Just doing some rudimentary poking around past thoughts on business.
Being good in business is the most fascinating kind of art. Making money is art and working is art and good business is the best art.
- Andy Warhol (1928–1987), U.S. pop artist. From A to B and Back Again, ch. 6 (1975).
This whole business of Trade gives me to pause and think, as it constitutes false relations between men; inasmuch as I am prone to count myself relieved of any responsibility to behave well and nobly to that person who I pay with money, whereas if I had not that commodity, I should be put on my good behavior in all companies, and man would be a benefactor to man, as being himself his only certificate that he had a right to those aids and services which each asked of the other.

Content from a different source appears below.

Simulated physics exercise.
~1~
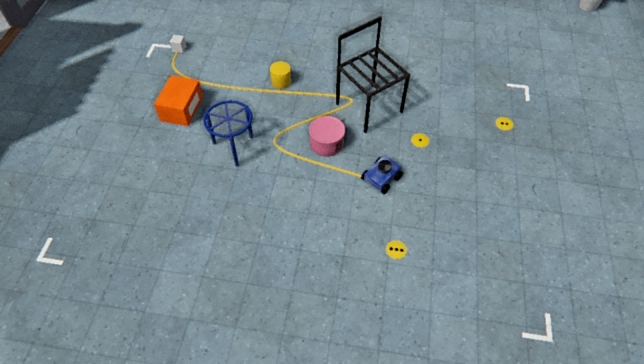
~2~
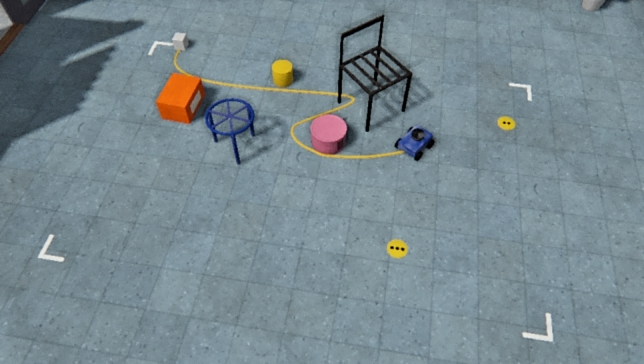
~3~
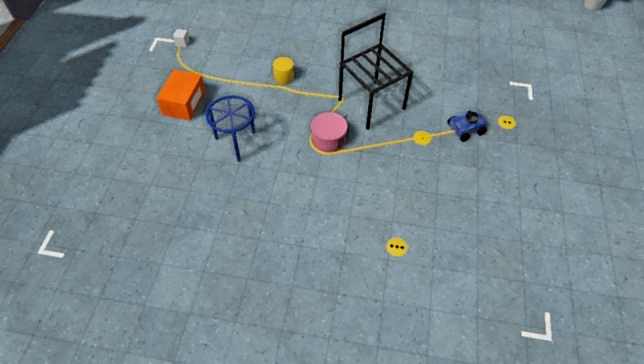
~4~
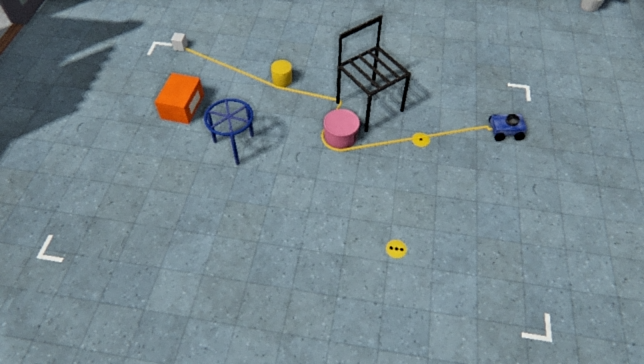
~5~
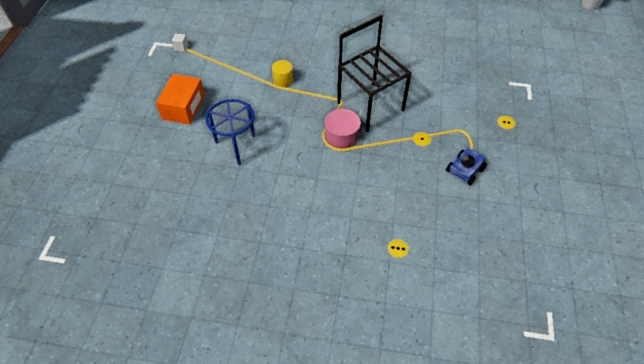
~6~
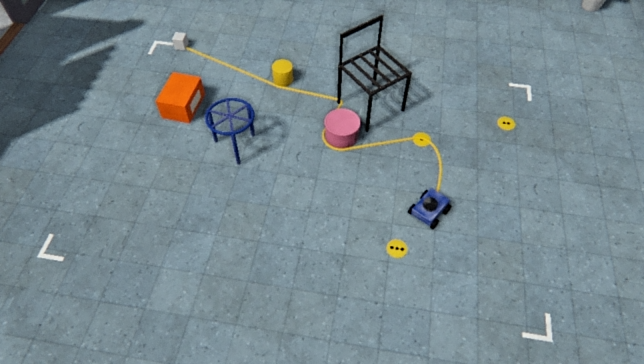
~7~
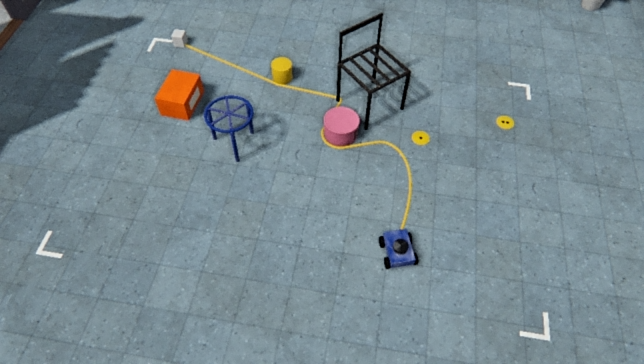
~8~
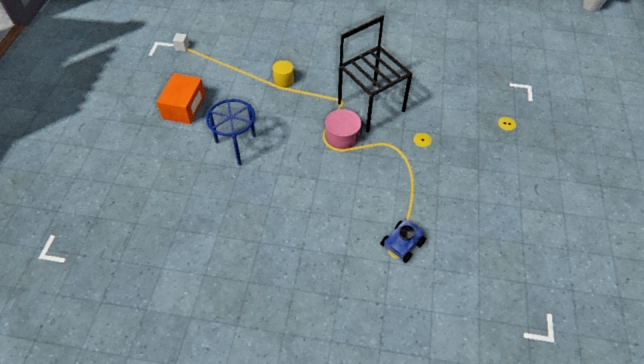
A black chair stands at the upper centre of a grey-blue tiled floor seen from above, with a yellow tub, an orange box and a blue stool to its left and a pink bin below it. A small blue cart trails a yellow lead that winds among them from a white block at the upper left. The cart rolls right past the first yellow marker to the second, pulling the lead taut and nudging the pink bin slightly right. It then turns back down and left to the third marker, where it stops, the lead curving behind it.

- Ralph Waldo Emerson (1803–1882), U.S. essayist, poet, philosopher. Lecture, March 3, 1884, in Amory Hall, Boston, Massachusetts. “New England Reformers,” Essays, Second Series (1844).
Half the business is done, when one has gained the heart and the affections of those with whom one is to transact it.
- Philip Dormer Stanhope, 4th Earl Chesterfield (1694–1773), British statesman, man of letters. Letter, July 21, 1752
Perhaps nothing in all my business has helped me more than faith in my fellow man. From the very first I felt confident that I could trust the great, friendly public. So I told it quite simply what I thought, what I felt, what I was trying to do. And the response was quick, sure, and immediate.
- Alice Foote MacDougall (1867–1945), U.S. businesswoman. The Autobiography of a Business Woman, ch. 7 (1928).
In leaving the people's business in their hands, we can not be wrong.
- Abraham Lincoln (1809–1865), U.S. president. Speech in the United States House of Representatives on the presidential question, July 27, 1848.